ECLI:NL:RBDHA:2024:10677
Rechtbank Den Haag
- Eerste aanleg - enkelvoudig
- Rechtspraak.nl
Asielaanvraag en proceskostenvergoeding in bestuursrechtelijke procedure
In deze zaak heeft eiser op 19 februari 2024 beroep ingesteld tegen het niet tijdig nemen van een besluit op zijn asielaanvraag, die op 26 oktober 2022 was ingediend. De minister van Asiel en Migratie, voorheen de staatssecretaris van Justitie en Veiligheid, heeft op 12 juni 2024 de asielaanvraag van eiser ingewilligd.
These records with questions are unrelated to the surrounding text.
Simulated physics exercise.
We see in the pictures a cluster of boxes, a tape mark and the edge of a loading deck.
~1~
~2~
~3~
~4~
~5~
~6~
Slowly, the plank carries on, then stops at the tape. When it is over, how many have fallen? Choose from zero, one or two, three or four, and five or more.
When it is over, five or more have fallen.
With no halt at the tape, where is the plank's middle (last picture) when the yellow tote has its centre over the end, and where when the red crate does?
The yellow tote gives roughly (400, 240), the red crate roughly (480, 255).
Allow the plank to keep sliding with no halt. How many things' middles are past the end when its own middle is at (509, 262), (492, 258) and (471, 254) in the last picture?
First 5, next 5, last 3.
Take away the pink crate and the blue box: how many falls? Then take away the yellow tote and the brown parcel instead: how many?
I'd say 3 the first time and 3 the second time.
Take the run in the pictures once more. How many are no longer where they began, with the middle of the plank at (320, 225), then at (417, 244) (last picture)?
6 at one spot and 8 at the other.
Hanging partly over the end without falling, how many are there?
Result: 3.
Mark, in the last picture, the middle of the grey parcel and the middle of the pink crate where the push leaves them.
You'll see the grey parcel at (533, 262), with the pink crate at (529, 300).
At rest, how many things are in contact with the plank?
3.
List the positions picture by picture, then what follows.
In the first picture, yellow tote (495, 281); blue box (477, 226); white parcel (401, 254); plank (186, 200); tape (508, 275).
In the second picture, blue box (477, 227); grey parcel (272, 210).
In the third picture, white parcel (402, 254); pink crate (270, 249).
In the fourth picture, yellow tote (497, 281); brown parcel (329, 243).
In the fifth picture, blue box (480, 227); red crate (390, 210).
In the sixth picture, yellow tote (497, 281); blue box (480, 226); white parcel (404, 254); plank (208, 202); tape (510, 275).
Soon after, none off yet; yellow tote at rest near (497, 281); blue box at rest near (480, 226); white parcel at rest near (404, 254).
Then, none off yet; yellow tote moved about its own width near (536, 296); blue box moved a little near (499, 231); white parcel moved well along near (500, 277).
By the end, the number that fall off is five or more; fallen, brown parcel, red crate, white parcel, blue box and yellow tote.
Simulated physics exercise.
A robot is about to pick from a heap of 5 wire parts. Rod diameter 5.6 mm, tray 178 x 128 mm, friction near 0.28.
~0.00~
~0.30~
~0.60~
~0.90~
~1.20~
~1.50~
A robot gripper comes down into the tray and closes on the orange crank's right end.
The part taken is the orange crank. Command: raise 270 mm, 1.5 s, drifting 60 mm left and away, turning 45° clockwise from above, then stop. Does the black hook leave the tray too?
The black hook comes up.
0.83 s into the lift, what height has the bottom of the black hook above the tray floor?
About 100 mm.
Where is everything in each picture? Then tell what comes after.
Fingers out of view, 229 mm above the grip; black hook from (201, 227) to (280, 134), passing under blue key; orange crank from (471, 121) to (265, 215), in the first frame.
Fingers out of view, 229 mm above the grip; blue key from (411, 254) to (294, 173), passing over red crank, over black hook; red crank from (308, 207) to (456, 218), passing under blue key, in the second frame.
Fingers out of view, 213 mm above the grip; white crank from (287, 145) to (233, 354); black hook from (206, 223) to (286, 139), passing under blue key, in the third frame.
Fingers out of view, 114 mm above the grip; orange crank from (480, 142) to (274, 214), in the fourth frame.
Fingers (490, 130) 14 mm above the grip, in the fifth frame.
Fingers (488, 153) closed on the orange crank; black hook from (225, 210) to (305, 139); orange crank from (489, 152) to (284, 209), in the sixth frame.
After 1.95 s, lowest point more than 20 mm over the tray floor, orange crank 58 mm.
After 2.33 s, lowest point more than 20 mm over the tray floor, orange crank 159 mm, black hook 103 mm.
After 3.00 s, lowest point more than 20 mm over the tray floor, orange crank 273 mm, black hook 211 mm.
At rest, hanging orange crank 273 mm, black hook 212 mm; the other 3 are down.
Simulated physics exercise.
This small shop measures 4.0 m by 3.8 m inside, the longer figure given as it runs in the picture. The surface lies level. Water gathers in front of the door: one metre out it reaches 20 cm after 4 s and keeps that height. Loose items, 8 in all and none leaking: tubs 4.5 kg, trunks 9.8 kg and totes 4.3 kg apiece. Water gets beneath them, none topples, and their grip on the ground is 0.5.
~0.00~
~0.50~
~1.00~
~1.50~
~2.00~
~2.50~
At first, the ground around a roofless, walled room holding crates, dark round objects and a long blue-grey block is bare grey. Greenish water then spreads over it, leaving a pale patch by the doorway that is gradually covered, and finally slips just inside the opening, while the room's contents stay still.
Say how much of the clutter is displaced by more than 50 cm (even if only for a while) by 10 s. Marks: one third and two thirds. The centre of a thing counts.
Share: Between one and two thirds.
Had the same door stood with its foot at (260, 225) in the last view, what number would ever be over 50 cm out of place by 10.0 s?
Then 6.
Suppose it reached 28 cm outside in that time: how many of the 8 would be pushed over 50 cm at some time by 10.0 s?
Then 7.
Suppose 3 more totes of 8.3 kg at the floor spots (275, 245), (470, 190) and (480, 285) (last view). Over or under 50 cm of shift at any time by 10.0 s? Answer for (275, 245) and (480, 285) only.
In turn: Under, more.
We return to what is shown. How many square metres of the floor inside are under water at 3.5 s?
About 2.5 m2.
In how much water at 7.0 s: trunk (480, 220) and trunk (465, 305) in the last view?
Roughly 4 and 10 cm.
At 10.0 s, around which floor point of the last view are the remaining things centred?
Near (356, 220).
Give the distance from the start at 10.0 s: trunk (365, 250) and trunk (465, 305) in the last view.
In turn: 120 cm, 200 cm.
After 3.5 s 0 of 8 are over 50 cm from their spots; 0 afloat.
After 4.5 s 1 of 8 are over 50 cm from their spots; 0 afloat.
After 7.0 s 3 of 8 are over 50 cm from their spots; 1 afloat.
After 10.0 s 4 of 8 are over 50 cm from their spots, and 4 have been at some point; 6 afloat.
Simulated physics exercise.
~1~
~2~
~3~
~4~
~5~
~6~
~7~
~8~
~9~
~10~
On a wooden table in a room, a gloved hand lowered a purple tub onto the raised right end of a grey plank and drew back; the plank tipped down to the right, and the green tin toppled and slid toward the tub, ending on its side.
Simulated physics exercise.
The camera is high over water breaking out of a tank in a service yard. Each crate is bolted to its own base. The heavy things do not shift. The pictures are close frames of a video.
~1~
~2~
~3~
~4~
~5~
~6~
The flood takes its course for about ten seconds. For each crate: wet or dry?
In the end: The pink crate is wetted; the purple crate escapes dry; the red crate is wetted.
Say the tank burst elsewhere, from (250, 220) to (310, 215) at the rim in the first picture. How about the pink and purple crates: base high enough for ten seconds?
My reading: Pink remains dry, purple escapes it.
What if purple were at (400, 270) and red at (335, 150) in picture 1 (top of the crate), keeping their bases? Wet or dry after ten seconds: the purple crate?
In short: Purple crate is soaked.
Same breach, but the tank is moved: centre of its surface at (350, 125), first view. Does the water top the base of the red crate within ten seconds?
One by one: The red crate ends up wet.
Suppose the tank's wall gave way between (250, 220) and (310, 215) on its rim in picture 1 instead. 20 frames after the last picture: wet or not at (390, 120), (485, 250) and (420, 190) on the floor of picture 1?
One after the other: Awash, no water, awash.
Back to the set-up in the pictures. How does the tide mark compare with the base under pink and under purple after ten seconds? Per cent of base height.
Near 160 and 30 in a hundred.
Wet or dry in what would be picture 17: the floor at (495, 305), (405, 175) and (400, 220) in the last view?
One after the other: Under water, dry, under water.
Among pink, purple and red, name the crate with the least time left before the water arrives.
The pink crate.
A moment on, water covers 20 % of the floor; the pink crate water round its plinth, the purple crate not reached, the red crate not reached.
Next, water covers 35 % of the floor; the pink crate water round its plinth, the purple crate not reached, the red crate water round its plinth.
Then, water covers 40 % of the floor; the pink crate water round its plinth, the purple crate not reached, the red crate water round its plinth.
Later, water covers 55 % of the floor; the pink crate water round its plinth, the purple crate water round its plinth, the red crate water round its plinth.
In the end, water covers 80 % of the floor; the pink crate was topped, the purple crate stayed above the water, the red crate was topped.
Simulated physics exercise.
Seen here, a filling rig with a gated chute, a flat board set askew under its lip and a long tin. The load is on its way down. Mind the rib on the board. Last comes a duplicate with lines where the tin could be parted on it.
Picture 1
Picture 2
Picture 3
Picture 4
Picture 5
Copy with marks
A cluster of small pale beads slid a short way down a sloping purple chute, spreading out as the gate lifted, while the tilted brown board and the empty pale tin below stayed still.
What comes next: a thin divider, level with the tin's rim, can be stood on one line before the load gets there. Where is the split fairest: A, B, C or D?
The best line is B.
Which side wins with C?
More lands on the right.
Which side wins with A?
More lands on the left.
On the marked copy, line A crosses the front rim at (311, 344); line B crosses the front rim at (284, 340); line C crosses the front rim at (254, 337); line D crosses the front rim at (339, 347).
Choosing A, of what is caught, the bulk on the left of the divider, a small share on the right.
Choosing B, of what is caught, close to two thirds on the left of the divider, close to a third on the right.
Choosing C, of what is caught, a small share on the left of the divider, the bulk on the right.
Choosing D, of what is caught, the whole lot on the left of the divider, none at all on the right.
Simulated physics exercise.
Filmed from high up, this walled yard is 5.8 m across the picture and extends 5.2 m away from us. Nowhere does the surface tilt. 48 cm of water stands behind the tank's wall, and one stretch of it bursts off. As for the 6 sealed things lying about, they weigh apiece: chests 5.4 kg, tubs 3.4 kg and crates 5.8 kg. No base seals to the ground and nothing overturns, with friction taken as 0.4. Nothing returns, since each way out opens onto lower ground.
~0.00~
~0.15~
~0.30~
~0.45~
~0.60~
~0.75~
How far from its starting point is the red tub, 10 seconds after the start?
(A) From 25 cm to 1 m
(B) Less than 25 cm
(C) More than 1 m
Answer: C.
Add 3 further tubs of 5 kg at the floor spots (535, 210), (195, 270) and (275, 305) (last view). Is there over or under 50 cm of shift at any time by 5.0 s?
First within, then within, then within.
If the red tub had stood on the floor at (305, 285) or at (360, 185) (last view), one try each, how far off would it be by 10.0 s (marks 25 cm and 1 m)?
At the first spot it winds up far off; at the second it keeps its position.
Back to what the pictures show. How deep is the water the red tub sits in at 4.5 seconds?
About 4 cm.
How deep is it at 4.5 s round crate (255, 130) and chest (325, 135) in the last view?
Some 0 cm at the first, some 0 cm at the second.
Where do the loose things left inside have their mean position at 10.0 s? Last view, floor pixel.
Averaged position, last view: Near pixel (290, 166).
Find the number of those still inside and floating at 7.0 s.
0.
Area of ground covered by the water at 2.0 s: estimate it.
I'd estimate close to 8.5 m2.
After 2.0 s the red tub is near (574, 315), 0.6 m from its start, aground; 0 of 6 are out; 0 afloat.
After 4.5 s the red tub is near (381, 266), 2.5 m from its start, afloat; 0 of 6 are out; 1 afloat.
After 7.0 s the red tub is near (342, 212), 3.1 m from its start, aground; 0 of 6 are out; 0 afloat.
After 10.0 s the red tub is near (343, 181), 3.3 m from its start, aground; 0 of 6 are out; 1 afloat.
De rechtbank heeft vervolgens uitspraak gedaan zonder zitting, op basis van artikel 8:54, eerste lid, van de Algemene wet bestuursrecht (Awb).
De rechtbank heeft vastgesteld dat het beroep van eiser, voor zover gericht tegen het niet tijdig nemen van een besluit, niet-ontvankelijk is. Dit is het gevolg van de inwilliging van de asielaanvraag, waardoor eiser geen procesbelang meer heeft. De rechtbank heeft echter ook overwogen dat eiser, vanwege het niet tijdig beslissen op zijn asielaanvraag, recht heeft op een proceskostenvergoeding.
De rechtbank heeft verweerder veroordeeld in de proceskosten van eiser tot een bedrag van € 437,50. Dit bedrag is vastgesteld op basis van het Besluit proceskosten bestuursrecht, waarbij rekening is gehouden met de wegingsfactor 'licht', aangezien het beroep enkel betrekking had op het niet tijdig nemen van een besluit. De uitspraak is gedaan op 10 juli 2024 door rechter M.L. Weerkamp, in aanwezigheid van griffier A.S.J.I. Hendrickx, en is openbaar gemaakt via geanonimiseerde publicatie op rechtspraak.nl.